Pergantian Presiden di 2024, Petani dan Buruh Tembakau akan Dukung Siapa Pun yang Berpihak ke Mereka
Sedikitnya enam juta petani dan buruh industri tembakau siap memberikan suara dan memenangkan partai atau pasangan kontestan Pilpres 2024.
Penulis: Malvyandie Haryadi
Editor: Wahyu Aji
TRIBUNNEWS.COM, JAKARTA - Sedikitnya enam juta petani dan buruh industri tembakau siap memberikan suara dan memenangkan partai atau pasangan kontestan Pilpres yang peduli nasib dan masa depan mereka di Pilpres 2024.
Suara itu akan diberikan kepada paslon yang mereka nilai berani mencabut pasal zat adiktif dalam Rancangan Peraturan Pemerintah (RPP) tentang UU Kesehatan.
Ketua Umum Asosiasi Petani Tembakau Indonesia (APTI), Agus Parmuji menyatakan, sesuai keputusan Rapimnas APTI pada 27-28 Juni 2022, organisasinya akan mendukung partai atau calon pemimpin yang pro petani tembakau.
Alasannya jelas, tanpa keberpihakan, nasib petani tembakau di Indonesia yang berjumlah enam juta jiwa tersebar di 15 provinsi, akan semakin terpuruk.

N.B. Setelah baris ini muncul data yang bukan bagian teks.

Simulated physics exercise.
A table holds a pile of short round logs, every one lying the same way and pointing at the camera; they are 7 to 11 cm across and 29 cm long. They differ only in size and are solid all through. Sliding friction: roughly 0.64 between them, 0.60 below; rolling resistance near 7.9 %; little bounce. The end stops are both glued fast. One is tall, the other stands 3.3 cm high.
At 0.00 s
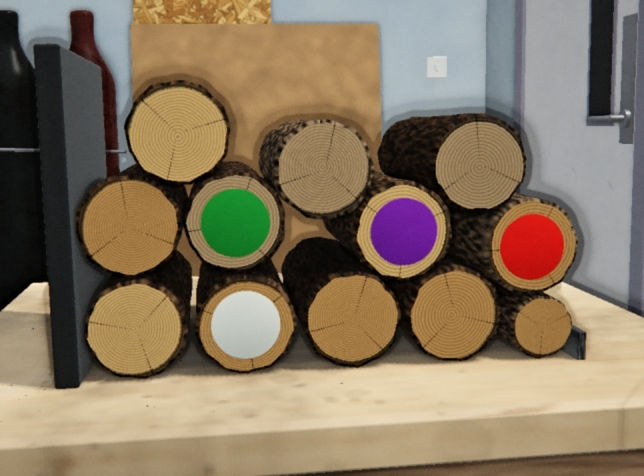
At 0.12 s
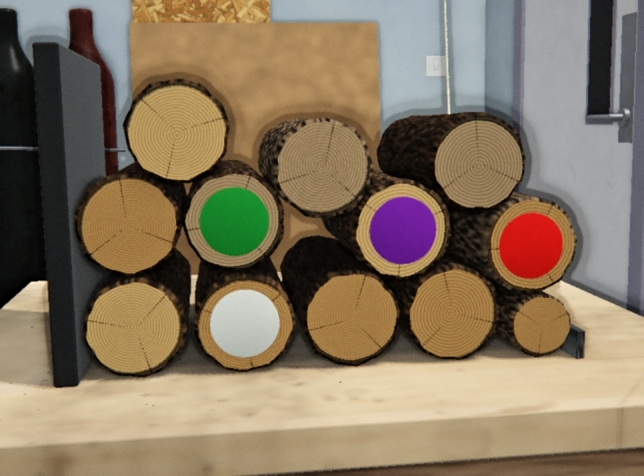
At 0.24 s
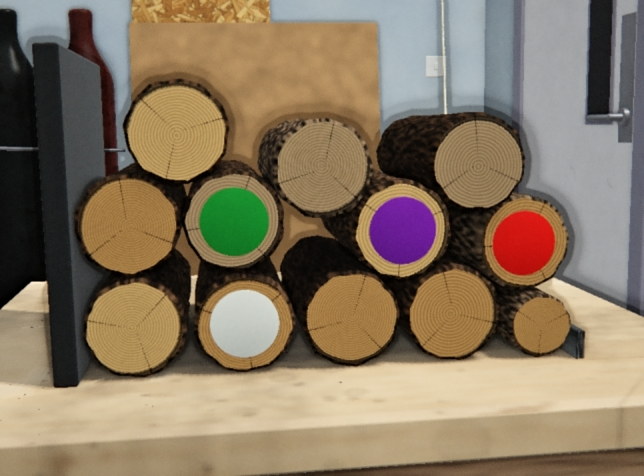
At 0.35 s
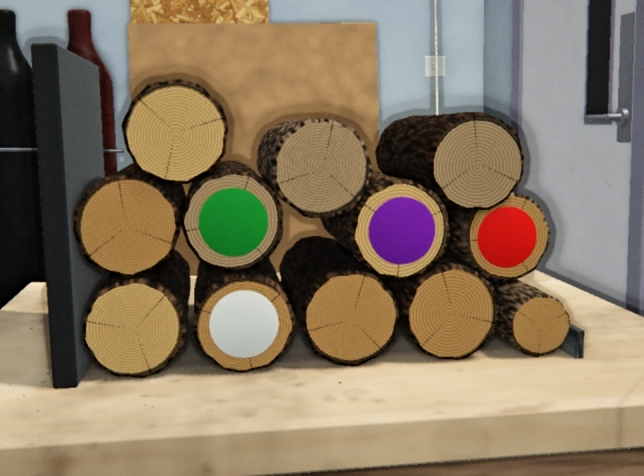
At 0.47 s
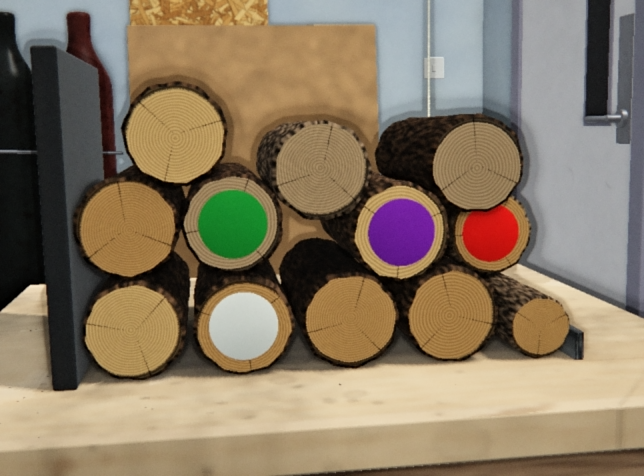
The red-marked log slides backward, away from the viewer, while the other stacked logs stay still.
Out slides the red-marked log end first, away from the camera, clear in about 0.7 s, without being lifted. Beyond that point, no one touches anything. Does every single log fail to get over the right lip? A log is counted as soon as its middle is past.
No, at least one does it.
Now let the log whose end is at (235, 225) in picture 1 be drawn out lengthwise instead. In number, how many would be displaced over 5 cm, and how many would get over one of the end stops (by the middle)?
You'd get 2 for the first part and 0 for the second.
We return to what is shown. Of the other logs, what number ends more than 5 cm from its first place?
That comes to 1 in total.
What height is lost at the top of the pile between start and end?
About 0 cm.
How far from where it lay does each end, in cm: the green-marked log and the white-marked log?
Green-marked log: 0, white-marked log: 0.
After 0.93 s, 0 now displaced over 5 cm; not one over the end stops; the one last seen at (477, 164) 1.4 cm right and 2.1 cm down.
After 1.01 s, 1 now displaced over 5 cm; not one over the end stops; the one last seen at (477, 164) 3.9 cm right and 8 cm down.
After 1.22 s, 1 now displaced over 5 cm; 1 over the right lip; the one last seen at (477, 164) 17 cm right and 17 cm down.
After 1.37 s, 1 now displaced over 5 cm; 1 over the right lip; the one last seen at (477, 164) 26 cm right and 17 cm down.
At rest by 1.7 s, 1 moved over 5 cm; 1 over the right lip; the one last seen at (477, 164) fallen off to the right; top of the pile 32 cm high, from 32 cm.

"Hanya pemimpin yang mengerti permasalahan tembakau yang dapat melindungi dan memperjuangkan petani dalam regulasi dan kebijakannya," kata Agus.
Lalu bagaimana di era Jokowi? Mereka menilai, pemerintah saat ini ingin mematikan budidaya tembakau secara perlahan, baik itu melalui regulasi yang sudah ada, maupun yang saat ini telah direncanakan.
Padahal, kata Agus, seluruh petani tembakau yang tergabung dalam APTI loyal kepada Jokowi. Dua kali pemilihan presiden, pilihannya konsisten kepada Jokowi.
Ia mencontohkan, bukti ketidakberpihakan yang paling kasat mata, lanjut Agus, adanya kenaikan cukai rokok tiap tahun. Tentu saja, imbasnya kepada melemahnya pembelian tembakau lokal.
Terpisah, Pengamat kebijakan publik dari Universitas Trisakti, Trubus Rahadiansyah, menilai bahwa di era Jokowi memang tidak ada aturan yang cenderung berpihak kepada petani tembakau.
Baca juga: Pengurangan Risiko Tembakau Perlu Dilakukan Mengingat Tingginya Angka Perokok di Indonesia
"Ya, karena pemerintahan sekarang, dinilai tidak berpihak kepada petani tembakau yang jumlahnya 24 juta jiwa (apabila dihitung bersama dengan keluarga inti). Padahal, bicara tembakau itu tidak hanya soal rokok. Kan bisa dikembangkan untuk produk lain, atau diekspor ke luar negeri, seperti Afrika atau negara lain," ujar Trubus.
Suka atau tidak, lanjut dia, tembakau merupakan komoditas yang strategis. Tanaman ini menghasilkan industri yang banyak memberikan pendapatan kepada negara. Serta menyerap tenaga kerja yang cukup besar.
"Ini ada petani tembakau yang jumlahnya besar, seharusnya dibina dong. Bukan malah dibinasakan. Ingat, mereka tidak minta kerja kepada negara lho. Tapi kerja mandiri yang memberikan dampak kepada lapangan kerja baru," kata Trubus.
Dalam Rancangan Peraturan Pemerintah (RPP) tentang Pelaksanaan UU Kesehatan terkait Pengamanan Zat Adiktif, yang masih dibahas, kata Trubus, jelas sekali banyak pasal yang arahnya 'membinasakan' petani tembakau.
Dalam draf RPP UU Kesehatan terutama pada bagian pengaturan produk tembakau, isinya banyak larangan, seolah ingin mematikan industri hasil tembakau (IHT).
Sedangkan syarat setiap bungkus rokok berisi minimal 20 batang, tentunya berdampak kepada naiknya biaya operasional. Kalau itu terjadi, maka buruh IHT serta petani tembakau bakalan kena dampaknya juga.
Karena itu, sejak awal, petani tembakau serta para serikat dan organisasi pekerja IHT terus melakukan protes dan penolakan.